Have you ever savored a tomato right off the vine or berries plucked straight from the plant? The taste of fresh vegetables is a delicious side effect of the nutritional benefits of fresh produce. Ripe organic produce provides the maximum amount of nutrients and superior taste over fruits and vegetables that have traveled halfway around the world to get to you. Local produce can reduce the carbon footprint associated with year round commercial agriculture — and what’s more local than your own yard?

Environmental Benefits

During WWI and WWII, victory gardens were used to reduce pressure on the public food supply.
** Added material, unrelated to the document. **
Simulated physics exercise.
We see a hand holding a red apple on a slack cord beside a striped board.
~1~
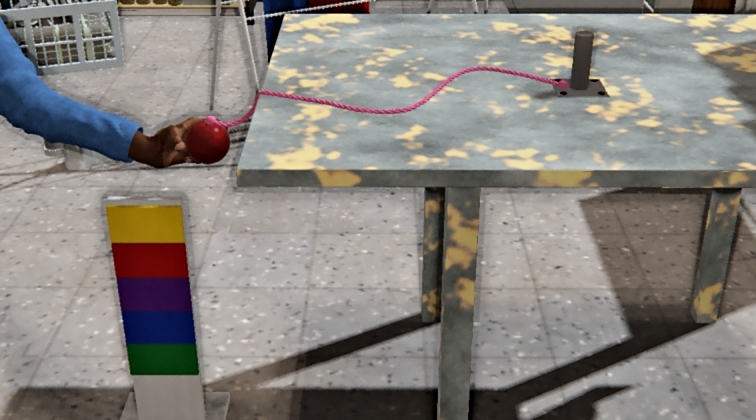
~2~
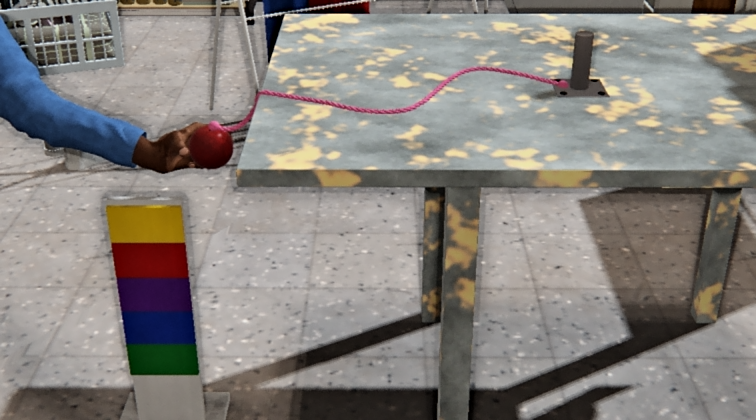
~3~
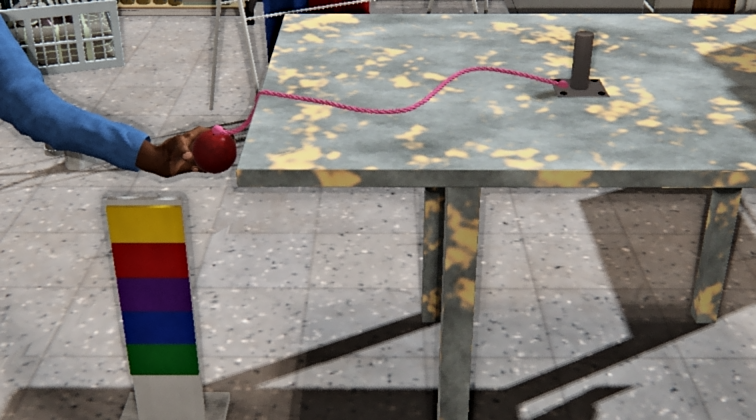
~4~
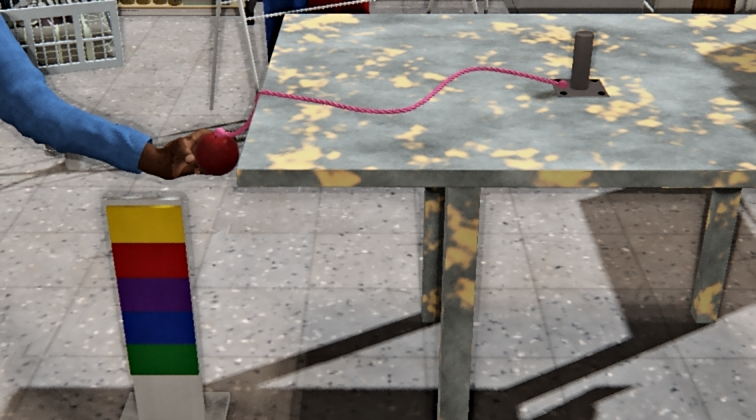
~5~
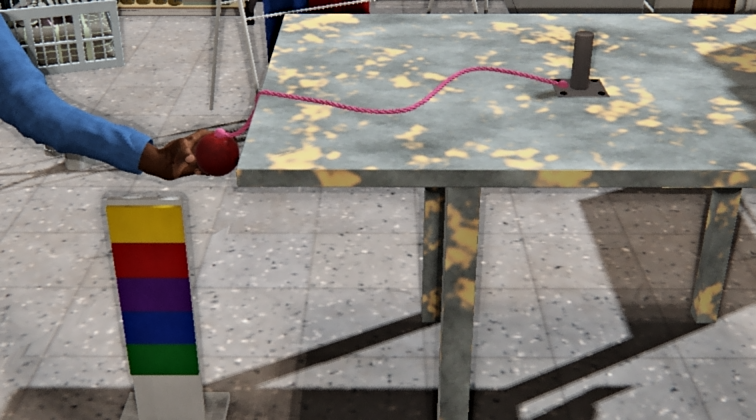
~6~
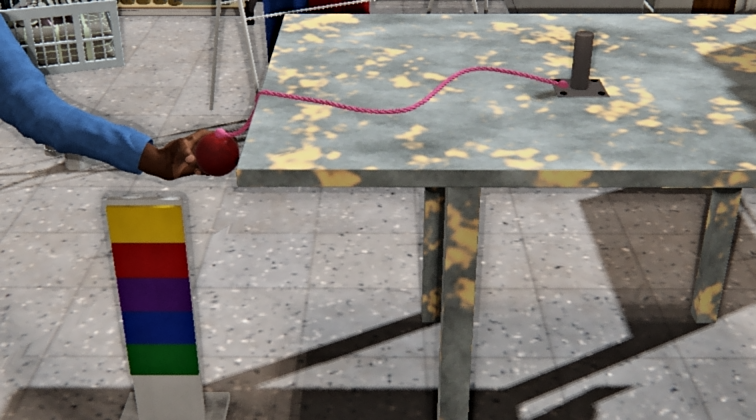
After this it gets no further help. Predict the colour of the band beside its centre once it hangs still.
I would predict red.
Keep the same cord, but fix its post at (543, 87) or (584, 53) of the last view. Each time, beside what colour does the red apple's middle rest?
Try one - purple; try two - yellow.
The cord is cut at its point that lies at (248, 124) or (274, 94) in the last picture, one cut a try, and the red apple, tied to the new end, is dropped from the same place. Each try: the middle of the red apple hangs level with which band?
Yellow; none, it hangs higher.
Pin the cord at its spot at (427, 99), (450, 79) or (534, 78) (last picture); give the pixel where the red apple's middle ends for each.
Per try (px, approx.): (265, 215), (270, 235), (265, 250).
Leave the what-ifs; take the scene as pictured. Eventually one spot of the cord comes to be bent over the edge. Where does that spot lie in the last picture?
Near (341, 107).
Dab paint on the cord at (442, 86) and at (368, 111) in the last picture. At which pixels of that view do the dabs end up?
I'd say about (398, 88) for one and about (285, 89) for the other.
Soon after, apple near (259, 243); level with red.
Then, apple near (267, 256); level with red.
At rest, apple near (264, 258); level with red. At red.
Today, managing your own edible garden gives you control over concerns like water and energy use, food waste, and pesticides. Gardeners can recycle household grey water into their gardens, compost food waste into fertilizer, and reduce trips to the store for perishables. Organic gardening actually improves the topsoil and though you don’t want ruinous pests to undo your hard work, a pesticide-free garden can be a sanctuary for beneficial insects like bees, butterflies, and ladybugs.

Financial Benefits

Nature’s connection to your spirit will have priceless and lasting effects on your well-being—and you will likely be healthier as a result. More tangibly, an edible garden will save you money on fresh produce and trips to the store (consider growing fruits and vegetables that are expensive to buy organic). The bounty of your garden can be canned to provide nutrients and savings throughout the winter months, shared with your community, or even sold. To get the most bang for your buck, consult the USDA Hardiness Zone Finder and view the planting calendar for your area and then use this online kitchen garden planner. Starting from seed is cheaper than buying plants and can offer you a greater diversity of varieties and nutrients.

Kitchen gardens are not a new concept, but modern advances like sturdy trellises, online garden planners, and self watering containers can make growing your own food easier. Go outside, find a space, and start reaping the benefits of your own edible garden today!